O que você banca? Será mesmo que banca ou apenas gostaria de bancar?
Essa é a pergunta secreta que Simone de Beauvoir não faz ao longo das 254 páginas do livro “A Mulher desiludida” (Editora Nova Fronteira), mas acaba nos incitando a respondê-la.
Os três contos (A idade da discrição, Monólogo e A mulher desiludida) apresentados no livro são narrados por mulheres que passam por crises em seus relacionamentos e que mergulham no sentimento de solidão e fracasso na tentativa de entender e resgatar suas identidades perdidas. Mulheres que experimentam a famosa “solidão a dois”.
A história que leva o título do livro, em si, não tem nenhuma originalidade: um homem de meia idade, uma mulher de meia idade e uma jovem atraente de trinta e poucos anos. Um triângulo amoroso.
Ele sente culpa por não conseguir deixar a mãe dos filhos, ela sente medo de perdê-lo porque já não sabe quem é sem ele – passou a vida se dedicando aos filhos e ao marido – e a amante cobra atenção e posicionamento.
Historinha batida que qualquer folhetim da TV Record apresenta ou que corremos o risco de viver na vida real quando nos deixamos levar por um sorriso de canto e um terno bem cortado.

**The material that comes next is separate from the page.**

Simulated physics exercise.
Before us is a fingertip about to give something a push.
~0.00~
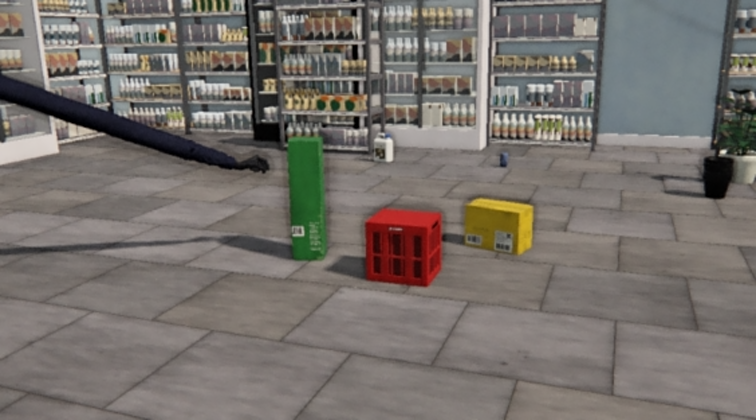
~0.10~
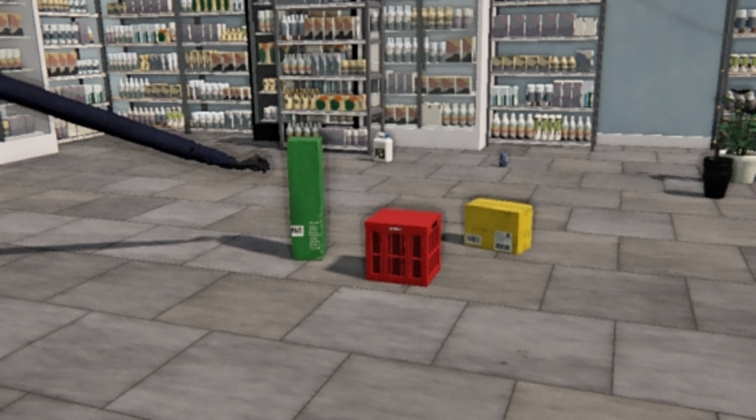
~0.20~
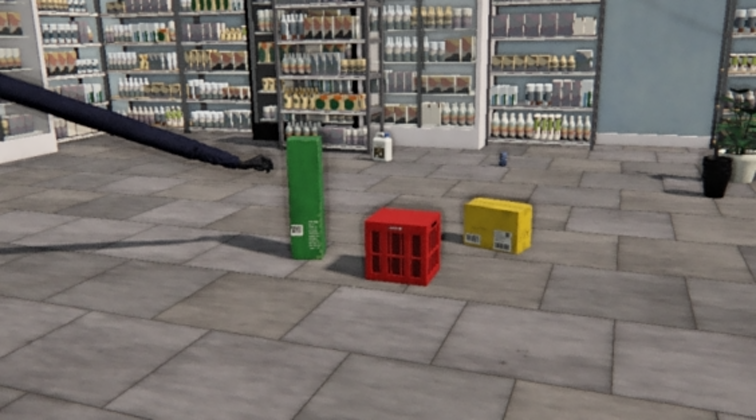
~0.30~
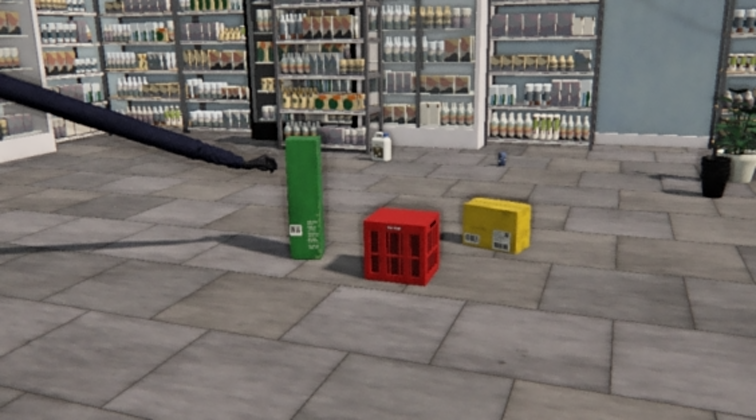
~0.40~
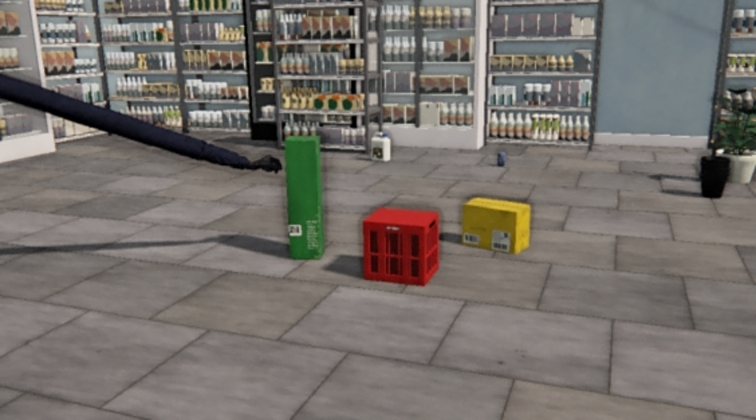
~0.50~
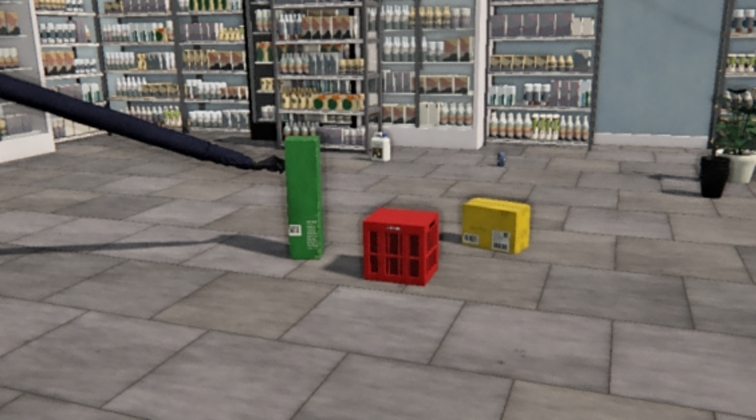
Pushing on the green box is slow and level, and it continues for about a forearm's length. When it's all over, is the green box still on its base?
It does not stay erect.
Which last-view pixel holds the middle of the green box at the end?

Só que folhetim algum esfrega em nossa cara a pergunta: “você banca”?
Monique, a mulher traída, quis bancar. Fingir indiferença, acreditar que o marido precisava apenas de uma aventura. Maurice, o homem culpado, quis bancar a ideia de dois relacionamentos ao mesmo tempo, onde uma mulher tem consciência da existência da outra.
Nas palavras de Monique:
“Terminei cedendo. Já que adotei uma atitude conciliadora, compreensiva, devo restringir-me a ela. Não fazer-lhe frente. Se estrago sua aventura, ele a embelezará a distância, terá saudades. Se lhe permito vivê-la, como quer, até o fim, “corretamente”, sei que se cansará depressa”.
Em outro trecho:
“Todas as noites eu o chamo: não ele, o outro, aquele que me amava. E pergunto-me se não preferiria que estivesse morto. Eu me dizia: a morte é o único mal irreparável. Se ele me deixasse, eu ficaria curada. A morte era horrível por ser possível, a ruptura suportável, porque eu não a imaginava. Mas realmente, eu digo, se ele estivesse morto, eu saberia ao menos quem perdi e quem sou. Não sei mais nada. Minha vida, atrás de mim, desmoronou”.

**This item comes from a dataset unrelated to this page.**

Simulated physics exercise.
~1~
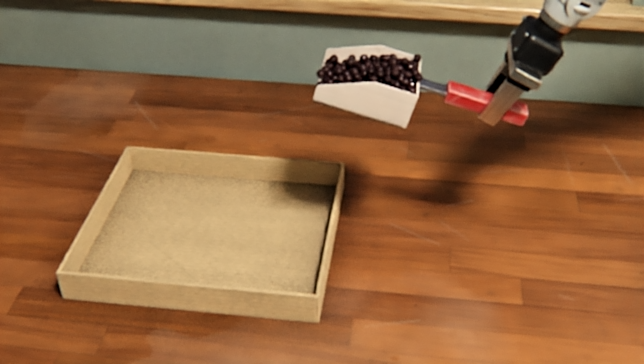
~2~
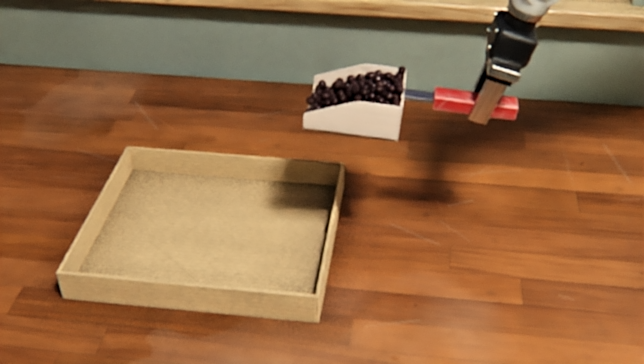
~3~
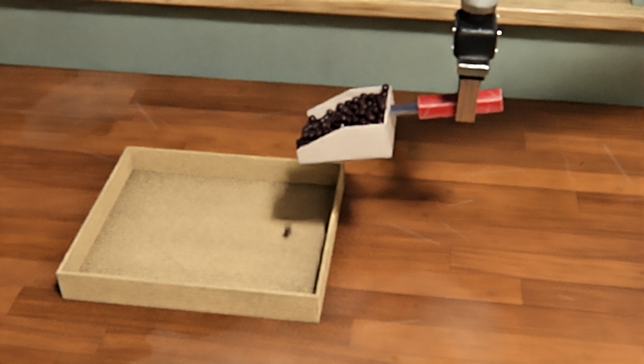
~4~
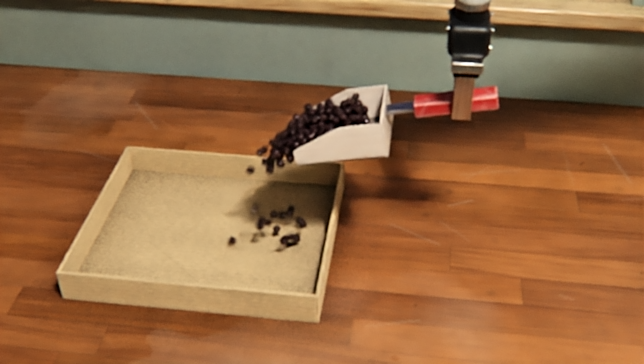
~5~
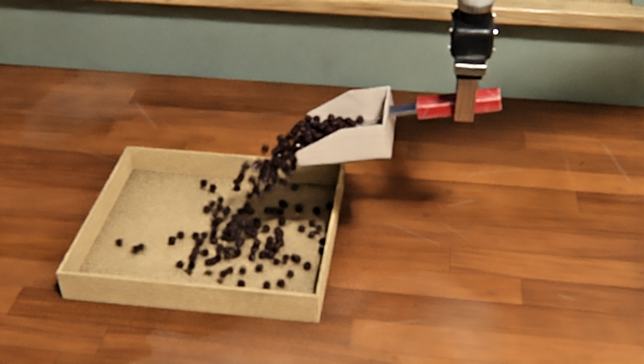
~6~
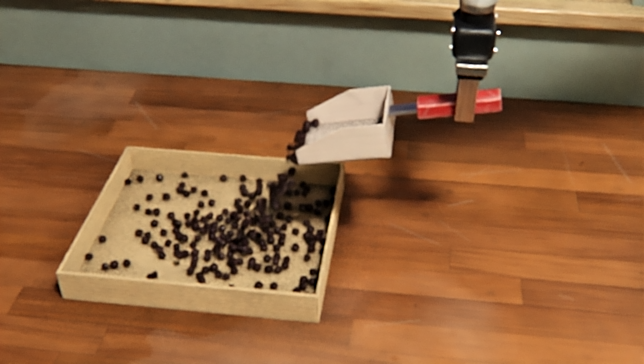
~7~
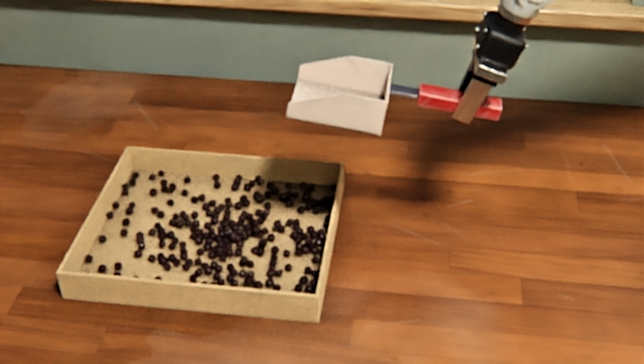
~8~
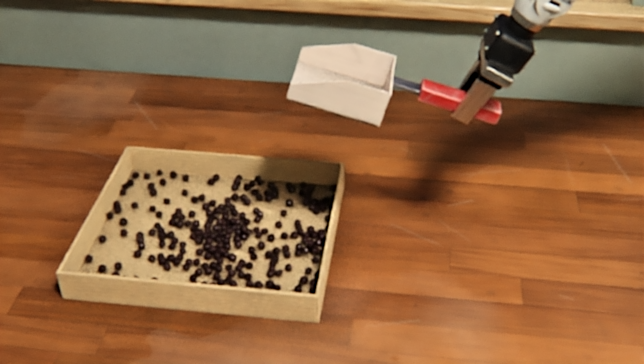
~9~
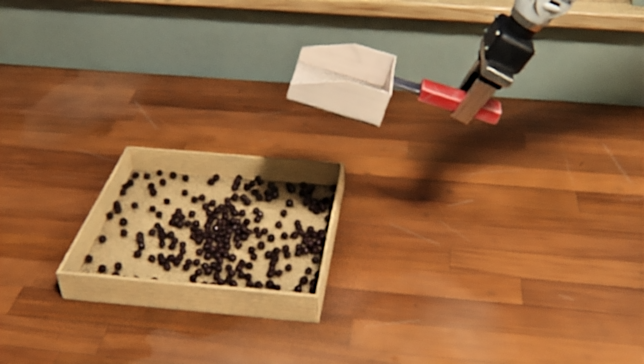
On a wooden tabletop, a gripper tips a white scoop, pouring dark beads into a shallow tray, then lifts the emptied scoop.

Monique e Maurice tentaram viver “o ideal” e aos poucos se perderam de si. Porque o ideal não existe. Em certos casos o ideal só existe para nos fazer companhia, não para ser real. Porque o ideal, de verdade, não é o que imaginamos ser o melhor, mas o que aguentamos.
Para quem anda ultrapassando os próprios limites, tentando levar uma vida da qual não dá conta, tentando viver um personagem que não cai bem na própria pele – inclusive num casamento ou namoro fracassado – a leitura de “A mulher desiludida” é de grande valia.
Assim falou Beauvoir em “A mulher desiludida”:
“Em Maurice, como na maioria dos homens, dorme um adolescente não muito seguro de si”.
“Quando se viveu de tal maneira para os outros, é um pouco difícil começar a viver para si”.
“As mulheres que não fazem nada não suportam as que trabalham”.
“Os homens escolhem sempre o mais fácil”.
“Para conhecer suas limitações, seria necessário poder ultrapassá-las: é como saltar por cima da sua sombra”.
“Maurice não é um calhorda. É um homem acuado entre duas mulheres: ninguém é brilhante num caso assim”.
“Quando me entrego às obsessões minha inteligência não está mais disponível”.
“Quando se bate em uma pedra, sente-se primeiro o choque, a dor vem depois”.
“O telefone não reaproxima, confirma distâncias”.
“É tão exaustivo detestar alguém que se ama”.